NEW YORK, May 1 (Reuters) - LS Power suspended the proposed 750-megawatt Mid-Michigan pulverized coal power plant in Midland, Michigan, due to economic and regulatory uncertainties, the company said in a release Friday.

The Mid-Michigan project faced many obstacles over the past year causing delays and increasing the cost and risk to continue development efforts, LS said.

“Last year’s energy legislation in Michigan restricting the available customers for the project, combined with current economic conditions and regulatory uncertainties, has deferred the immediate need for base load energy from the (Mid-Michigan) project,” said Robert Colozza, vice president for LS, in the release.

Michigan legislation last fall limited the amount of power customers can buy from competitive suppliers like LS.

Since LS is not a regulated utility it cannot recover the cost to develop and build power plants, said Joy Buchanan, a spokeswoman for Mid-Michigan, noting the company had already spent about $4 million developing the project.

Also, LS said, securing the air permit was taking longer than anticipated.

LS filed with the state Department of Environmental Quality almost two years ago and still did not have a hearing date, Buchanan said.

Moreover, in February Michigan Gov. Jennifer Granholm (D) said companies developing coal power plants had to redo their analysis on why a coal plant is better than some other type of plant.

“Given these factors, we determined it is not a wise business decision to continue active development of the (Mid-Michigan) project at this time,” Colozza said.

LS said it would continue to assess the regulatory environment and the economy in Michigan to see if it makes sense to develop Mid-American or another project in the state in the future.

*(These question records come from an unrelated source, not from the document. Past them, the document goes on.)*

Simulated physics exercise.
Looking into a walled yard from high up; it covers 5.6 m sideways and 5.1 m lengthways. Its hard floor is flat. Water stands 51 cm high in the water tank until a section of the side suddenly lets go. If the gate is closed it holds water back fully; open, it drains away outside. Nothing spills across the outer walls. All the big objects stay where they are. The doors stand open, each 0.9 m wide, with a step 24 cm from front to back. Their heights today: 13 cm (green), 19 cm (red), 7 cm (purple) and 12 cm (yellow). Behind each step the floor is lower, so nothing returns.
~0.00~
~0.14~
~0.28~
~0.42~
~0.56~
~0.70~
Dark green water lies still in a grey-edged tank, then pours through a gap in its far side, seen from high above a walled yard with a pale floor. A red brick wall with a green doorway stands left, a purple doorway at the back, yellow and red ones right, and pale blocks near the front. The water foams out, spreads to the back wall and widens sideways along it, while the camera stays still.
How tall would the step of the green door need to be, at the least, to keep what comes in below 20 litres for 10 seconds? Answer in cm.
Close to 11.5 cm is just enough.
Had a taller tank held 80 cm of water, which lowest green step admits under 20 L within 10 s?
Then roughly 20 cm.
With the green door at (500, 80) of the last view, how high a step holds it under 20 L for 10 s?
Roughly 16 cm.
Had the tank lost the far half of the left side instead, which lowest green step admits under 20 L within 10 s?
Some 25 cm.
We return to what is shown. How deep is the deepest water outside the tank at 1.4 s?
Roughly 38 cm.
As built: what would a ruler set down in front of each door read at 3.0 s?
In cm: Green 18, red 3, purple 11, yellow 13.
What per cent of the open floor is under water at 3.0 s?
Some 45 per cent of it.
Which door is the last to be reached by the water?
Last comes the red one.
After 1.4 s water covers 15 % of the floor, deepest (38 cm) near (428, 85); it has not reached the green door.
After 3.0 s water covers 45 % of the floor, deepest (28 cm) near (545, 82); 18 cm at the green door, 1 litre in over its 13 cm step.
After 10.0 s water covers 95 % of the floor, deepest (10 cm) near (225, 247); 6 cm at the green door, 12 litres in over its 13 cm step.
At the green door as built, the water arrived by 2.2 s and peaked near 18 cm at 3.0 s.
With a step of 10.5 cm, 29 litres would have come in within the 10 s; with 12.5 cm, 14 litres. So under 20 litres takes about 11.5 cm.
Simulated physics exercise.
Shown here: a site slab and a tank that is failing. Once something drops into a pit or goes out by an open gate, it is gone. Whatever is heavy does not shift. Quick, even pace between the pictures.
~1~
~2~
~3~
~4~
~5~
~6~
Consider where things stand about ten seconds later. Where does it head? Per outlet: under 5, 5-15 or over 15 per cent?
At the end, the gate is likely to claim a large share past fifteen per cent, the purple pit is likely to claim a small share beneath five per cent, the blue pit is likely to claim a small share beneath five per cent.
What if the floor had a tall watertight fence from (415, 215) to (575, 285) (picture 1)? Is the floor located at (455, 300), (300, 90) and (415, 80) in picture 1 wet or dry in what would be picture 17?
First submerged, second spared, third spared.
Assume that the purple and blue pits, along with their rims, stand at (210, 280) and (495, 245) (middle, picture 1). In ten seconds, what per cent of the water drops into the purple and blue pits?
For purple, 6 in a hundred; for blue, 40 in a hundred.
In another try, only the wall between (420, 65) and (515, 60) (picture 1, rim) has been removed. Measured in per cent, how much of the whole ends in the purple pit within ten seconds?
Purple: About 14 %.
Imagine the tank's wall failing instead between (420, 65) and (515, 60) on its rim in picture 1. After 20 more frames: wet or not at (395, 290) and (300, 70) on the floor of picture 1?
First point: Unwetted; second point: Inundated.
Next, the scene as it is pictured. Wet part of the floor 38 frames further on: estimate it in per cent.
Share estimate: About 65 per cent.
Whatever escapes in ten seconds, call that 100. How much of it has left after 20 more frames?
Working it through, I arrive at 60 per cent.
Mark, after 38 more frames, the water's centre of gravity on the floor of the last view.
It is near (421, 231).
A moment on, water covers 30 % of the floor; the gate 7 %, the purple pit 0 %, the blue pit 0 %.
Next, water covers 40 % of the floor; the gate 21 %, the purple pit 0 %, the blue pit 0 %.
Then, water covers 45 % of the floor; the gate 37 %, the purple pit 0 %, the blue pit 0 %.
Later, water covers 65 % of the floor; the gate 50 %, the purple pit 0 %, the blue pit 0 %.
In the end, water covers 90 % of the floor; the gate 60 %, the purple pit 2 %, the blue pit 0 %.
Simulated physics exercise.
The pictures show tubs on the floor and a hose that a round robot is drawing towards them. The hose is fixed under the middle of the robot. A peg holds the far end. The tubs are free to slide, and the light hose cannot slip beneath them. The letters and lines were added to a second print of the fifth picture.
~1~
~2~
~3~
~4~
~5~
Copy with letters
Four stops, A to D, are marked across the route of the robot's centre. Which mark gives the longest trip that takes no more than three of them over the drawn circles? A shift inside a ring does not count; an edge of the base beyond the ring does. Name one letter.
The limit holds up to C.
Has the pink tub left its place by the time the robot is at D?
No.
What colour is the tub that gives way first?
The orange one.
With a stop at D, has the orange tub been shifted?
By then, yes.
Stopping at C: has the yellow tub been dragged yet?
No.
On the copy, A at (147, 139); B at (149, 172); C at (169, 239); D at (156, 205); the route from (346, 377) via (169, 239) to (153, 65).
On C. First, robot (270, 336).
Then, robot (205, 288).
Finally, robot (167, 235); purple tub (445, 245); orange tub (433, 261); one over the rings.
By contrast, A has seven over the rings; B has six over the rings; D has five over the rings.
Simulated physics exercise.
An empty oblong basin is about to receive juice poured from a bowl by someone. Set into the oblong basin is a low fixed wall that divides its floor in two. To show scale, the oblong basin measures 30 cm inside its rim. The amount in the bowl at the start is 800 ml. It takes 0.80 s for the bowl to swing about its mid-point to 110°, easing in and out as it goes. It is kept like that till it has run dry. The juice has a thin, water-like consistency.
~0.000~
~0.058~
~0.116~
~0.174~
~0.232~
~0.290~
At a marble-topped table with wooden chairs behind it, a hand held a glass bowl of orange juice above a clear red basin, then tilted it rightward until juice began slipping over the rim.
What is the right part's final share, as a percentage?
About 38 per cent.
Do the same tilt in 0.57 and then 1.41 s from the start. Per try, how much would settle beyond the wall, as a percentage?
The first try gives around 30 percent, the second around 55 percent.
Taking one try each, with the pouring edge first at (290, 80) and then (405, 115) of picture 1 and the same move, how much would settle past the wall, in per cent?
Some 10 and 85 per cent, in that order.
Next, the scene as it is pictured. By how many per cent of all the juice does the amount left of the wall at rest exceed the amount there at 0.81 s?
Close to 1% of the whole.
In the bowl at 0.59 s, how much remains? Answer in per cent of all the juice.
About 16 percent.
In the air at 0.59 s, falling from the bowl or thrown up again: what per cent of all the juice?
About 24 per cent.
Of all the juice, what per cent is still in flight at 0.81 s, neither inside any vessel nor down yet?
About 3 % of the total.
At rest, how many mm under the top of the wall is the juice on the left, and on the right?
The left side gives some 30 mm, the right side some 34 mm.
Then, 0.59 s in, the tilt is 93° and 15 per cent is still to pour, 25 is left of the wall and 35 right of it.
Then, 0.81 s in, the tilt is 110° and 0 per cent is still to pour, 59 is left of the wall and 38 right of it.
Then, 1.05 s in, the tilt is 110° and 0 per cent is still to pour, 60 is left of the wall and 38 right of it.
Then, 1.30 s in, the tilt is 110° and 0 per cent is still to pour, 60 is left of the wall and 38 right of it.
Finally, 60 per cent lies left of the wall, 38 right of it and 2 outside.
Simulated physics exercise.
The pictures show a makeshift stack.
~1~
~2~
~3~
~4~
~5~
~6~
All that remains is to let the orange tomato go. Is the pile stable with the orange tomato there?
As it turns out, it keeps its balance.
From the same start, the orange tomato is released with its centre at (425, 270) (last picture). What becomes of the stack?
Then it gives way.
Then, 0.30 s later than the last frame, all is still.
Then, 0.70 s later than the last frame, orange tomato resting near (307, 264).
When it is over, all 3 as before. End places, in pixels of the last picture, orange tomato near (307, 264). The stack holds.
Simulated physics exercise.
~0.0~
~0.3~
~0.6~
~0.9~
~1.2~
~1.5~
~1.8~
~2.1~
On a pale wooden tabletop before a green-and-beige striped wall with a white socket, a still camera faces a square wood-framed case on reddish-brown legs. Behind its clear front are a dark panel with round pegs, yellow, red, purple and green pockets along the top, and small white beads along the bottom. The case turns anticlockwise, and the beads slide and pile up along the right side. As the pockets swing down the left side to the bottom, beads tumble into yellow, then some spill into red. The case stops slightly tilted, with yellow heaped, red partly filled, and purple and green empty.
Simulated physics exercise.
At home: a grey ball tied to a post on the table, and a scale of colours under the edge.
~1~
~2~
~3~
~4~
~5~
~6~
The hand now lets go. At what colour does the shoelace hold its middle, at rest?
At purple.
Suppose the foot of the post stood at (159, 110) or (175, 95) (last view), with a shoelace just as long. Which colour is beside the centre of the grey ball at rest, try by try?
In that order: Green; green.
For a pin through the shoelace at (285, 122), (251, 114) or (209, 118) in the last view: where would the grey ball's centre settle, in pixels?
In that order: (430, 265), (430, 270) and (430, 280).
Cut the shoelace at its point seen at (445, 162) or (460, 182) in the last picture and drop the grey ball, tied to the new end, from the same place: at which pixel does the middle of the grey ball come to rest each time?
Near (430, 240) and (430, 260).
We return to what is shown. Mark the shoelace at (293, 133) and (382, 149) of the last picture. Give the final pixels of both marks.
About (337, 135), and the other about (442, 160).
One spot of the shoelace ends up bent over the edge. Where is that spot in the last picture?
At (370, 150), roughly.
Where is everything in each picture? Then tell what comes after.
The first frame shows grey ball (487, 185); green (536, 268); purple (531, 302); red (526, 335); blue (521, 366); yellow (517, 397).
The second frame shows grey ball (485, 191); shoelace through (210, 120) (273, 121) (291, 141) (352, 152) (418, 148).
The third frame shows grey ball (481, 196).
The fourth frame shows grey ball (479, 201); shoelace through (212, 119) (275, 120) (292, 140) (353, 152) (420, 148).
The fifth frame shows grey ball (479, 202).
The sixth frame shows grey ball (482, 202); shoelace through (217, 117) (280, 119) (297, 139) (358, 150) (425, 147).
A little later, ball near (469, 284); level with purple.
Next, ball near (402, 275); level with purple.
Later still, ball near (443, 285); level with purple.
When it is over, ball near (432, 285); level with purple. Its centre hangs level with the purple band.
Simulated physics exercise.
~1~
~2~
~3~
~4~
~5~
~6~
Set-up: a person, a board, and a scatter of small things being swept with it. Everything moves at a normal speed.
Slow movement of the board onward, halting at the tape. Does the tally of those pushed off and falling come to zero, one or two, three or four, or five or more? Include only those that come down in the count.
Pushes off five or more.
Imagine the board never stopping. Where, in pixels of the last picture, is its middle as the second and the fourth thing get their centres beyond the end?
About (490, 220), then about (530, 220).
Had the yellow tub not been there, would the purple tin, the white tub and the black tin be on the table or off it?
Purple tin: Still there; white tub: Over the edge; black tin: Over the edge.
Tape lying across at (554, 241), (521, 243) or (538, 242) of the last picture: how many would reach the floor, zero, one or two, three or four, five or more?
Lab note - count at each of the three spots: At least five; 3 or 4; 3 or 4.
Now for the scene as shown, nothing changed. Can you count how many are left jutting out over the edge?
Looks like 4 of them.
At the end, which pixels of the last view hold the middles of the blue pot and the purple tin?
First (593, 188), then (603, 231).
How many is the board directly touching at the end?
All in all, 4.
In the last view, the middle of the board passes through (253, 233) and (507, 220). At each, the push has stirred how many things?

The Michigan project was the third coal-fired development LS has dropped or delayed this year. The company abandoned a plan to build a 750 MW coal plant near Waterloo, Iowa, and said it was indefinitely postponing a 1,600 MW coal project in White Pine County, Nevada.

In addition to several natural gas projects under development, LS is currently moving ahead with new coal-fired plants in Texas, Arkansas and Georgia.

However, permits for the 1,200 MW Longleaf project in Georgia are being challenged in court by environmental groups.

LS has come under fire from environmental groups for its development of coal plants, which emit more carbon dioxide than other fossil-fueled plants. Carbon dioxide is a greenhouse gas linked to global warming.

Bruce Nilles, head of the Sierra Club’s efforts to stop coal power plants, hailed the LS action as a major win for his campaign.